Cahaya dan Kekinian


Kalau dipikir-pikir, lucu juga bahwa sebetulnya apapun yang kita lihat dan dengar sebetulnya adalah efek. Cahaya bergerak menyentuh permukaan benda lalu memantulkan cahaya, kemudian mata lewat proses optik menangkap cahaya yang dipantulkan tsb lalu mempersepsikannya. Sedangkan bunyi bergerak merambat lewat udara, benda padat dan benda cair untuk menghantarkan getarannya ke gendang telinga kemudian oleh reseptor syaraf diantarkan ke otak buat dipersepsikan.

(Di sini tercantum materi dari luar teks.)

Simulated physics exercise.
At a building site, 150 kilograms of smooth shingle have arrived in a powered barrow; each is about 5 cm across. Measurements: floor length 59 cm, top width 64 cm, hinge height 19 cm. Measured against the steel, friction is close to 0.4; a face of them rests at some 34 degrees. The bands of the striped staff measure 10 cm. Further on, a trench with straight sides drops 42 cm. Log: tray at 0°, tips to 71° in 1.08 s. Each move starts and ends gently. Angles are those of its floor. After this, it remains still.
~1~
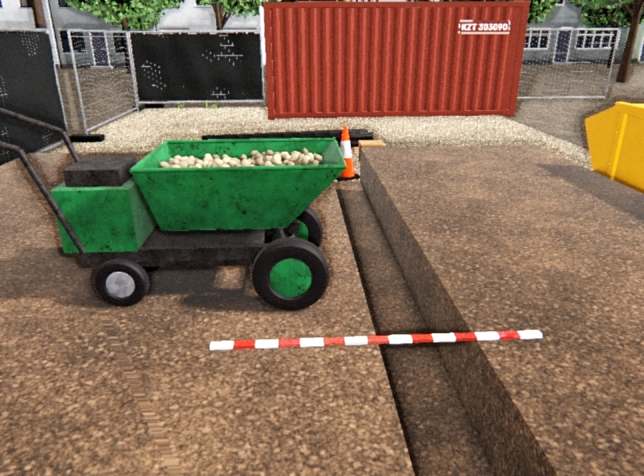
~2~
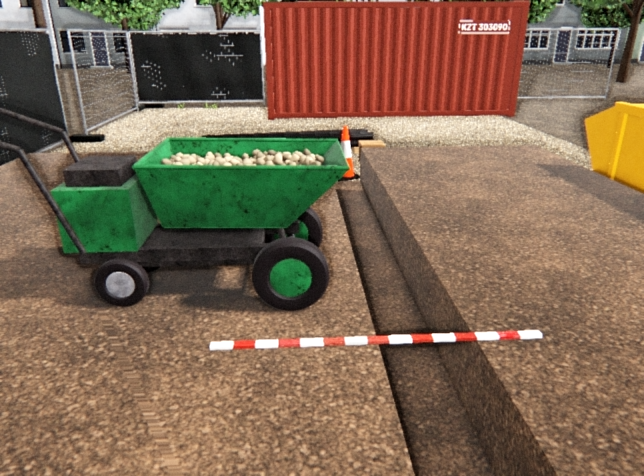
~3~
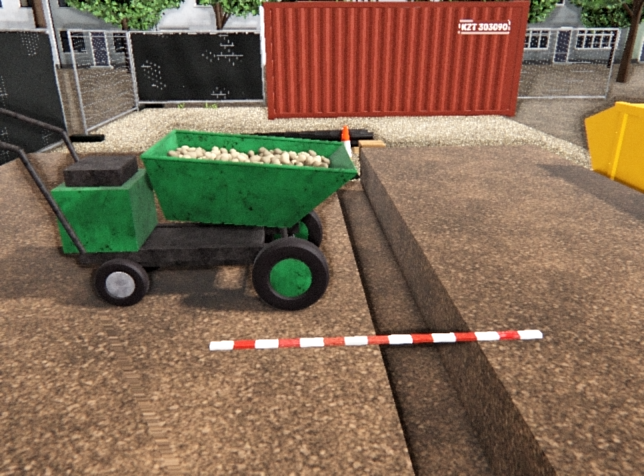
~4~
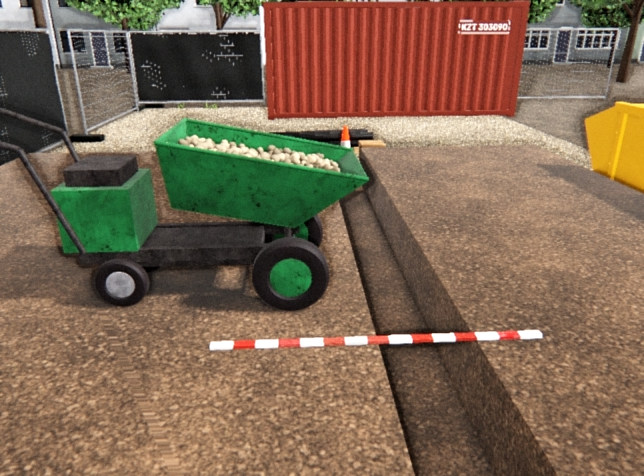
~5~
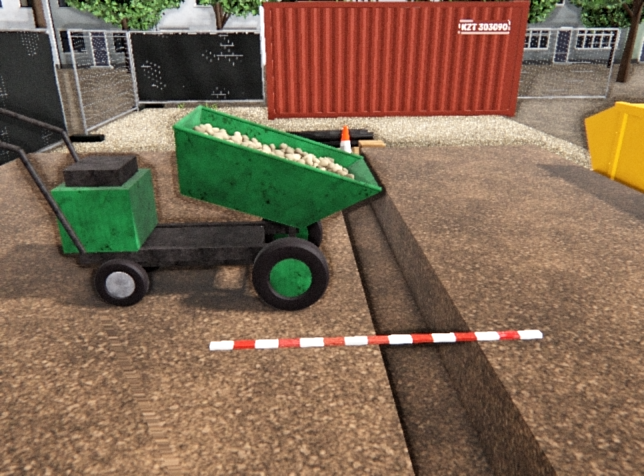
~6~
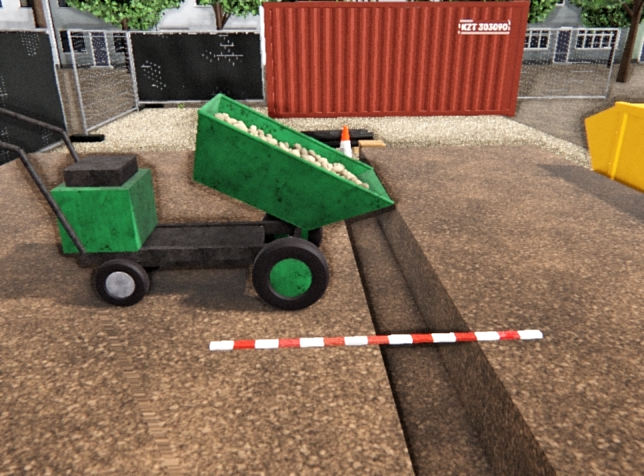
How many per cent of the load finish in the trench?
About 66 per cent.
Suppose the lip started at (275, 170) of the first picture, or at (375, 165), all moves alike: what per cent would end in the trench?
That gives roughly 100 per cent and roughly 30 per cent.
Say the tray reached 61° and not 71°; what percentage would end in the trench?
Then about 60 per cent.
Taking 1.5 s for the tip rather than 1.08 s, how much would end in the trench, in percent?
With that timing, about 70 per cent.
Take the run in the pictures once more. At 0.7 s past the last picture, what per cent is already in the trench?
At that moment: Approx. 35 %.
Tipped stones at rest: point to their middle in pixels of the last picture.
The middle should be near (423, 328).
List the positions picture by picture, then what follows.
In the first frame, the tray is at 0°, its lip at (347, 167); the top of the load is at (272, 159).
In the second frame, the tray is at 1°, its lip at (349, 168); the top of the load is at (250, 160).
The third frame shows lip at (357, 172), floor tilted 5°, highest stones at (194, 155).
The fourth frame shows lip at (368, 180), floor tilted 11°, highest stones at (193, 145).
In the fifth frame, the tray is at 18°, its lip at (381, 190); the top of the load is at (205, 133).
In the sixth frame, the tray is at 27°, its lip at (393, 203); the top of the load is at (222, 122).
Then, 0.4 s after the last picture the floor is at 60°, 100 % in the tray; the foremost stones are at (412, 241).
Then, 0.7 s after the last picture the floor is at 71°, 50 % in the tray, 33 % in the trench, 17 % past the trench; the foremost stones are at (487, 270).
Then, 1.1 s after the last picture the floor is at 71°, 12 % in the tray, 55 % in the trench, 34 % past the trench; the foremost stones are at (586, 280).
Then, 3.0 s after the last picture the floor is at 71°, 0 % in the tray, 66 % in the trench, 34 % past the trench; the foremost stones are past the picture's edge.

Ide juga sebetulnya gk jauh-jauh beda. Dia itu gelombang yang butuh medium sebagai penghantar. Bedanya dengan cahaya dan bunyi, proses penghantaran ide bisa lewat medium apa aja tetapi penerimannya sangat bervariasi. Otak mempersepsikan ide jauh lebih rumit daripada mempersepsikan cahaya atau bunyi karena prosesnya sering mengandalkan gak cuma proses indrawi tetapi juga proses kognitif dan afektif. Bagian dua itu tuh yang rasanya seolah njlimet.

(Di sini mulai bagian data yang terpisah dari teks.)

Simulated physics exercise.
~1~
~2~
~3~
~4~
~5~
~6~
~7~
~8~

Kalau kata filem Nostalgia of The Light, ketika kita melihat bintang sebetulnya kita tengah melihat cahaya dari masa lalu. Cahaya membutuhkan proses merambat pada mediumnya untuk sampai ke mata manusia untuk dipersepsikan. Begitu pula dengan proses melihat benda-benda dekat di sekitar ketika, segalanya butuh waktu untuk mencapai persepsi kepala hingga mewujud dalam bentuk visual yang kita ketahui selama ini. sehingga, lagi-lagi menurut filem ini, tak ada sesuatu hal pun yang betul-betul kekinian sebab ia selalu tertunda untuk tiba menjadi sebuah pesan pada pusat syaraf. Satu-satunya yang betul-betul kini adalah apa yang terjadi di kepala kita; the present only exists in our mind.

Tapi ada perbincangan lain pula yang saya punya dengan seorang kawan lewat perangkat komunikasi kekinian hari ini yaitu Instagram. Kata kawan, the present only exists as a grammar. Jadi kekinikian itu adalah persoalan bahasa.

Potekan dari tulisan yang gak kelar-kelar sejak 3 Januari 2019.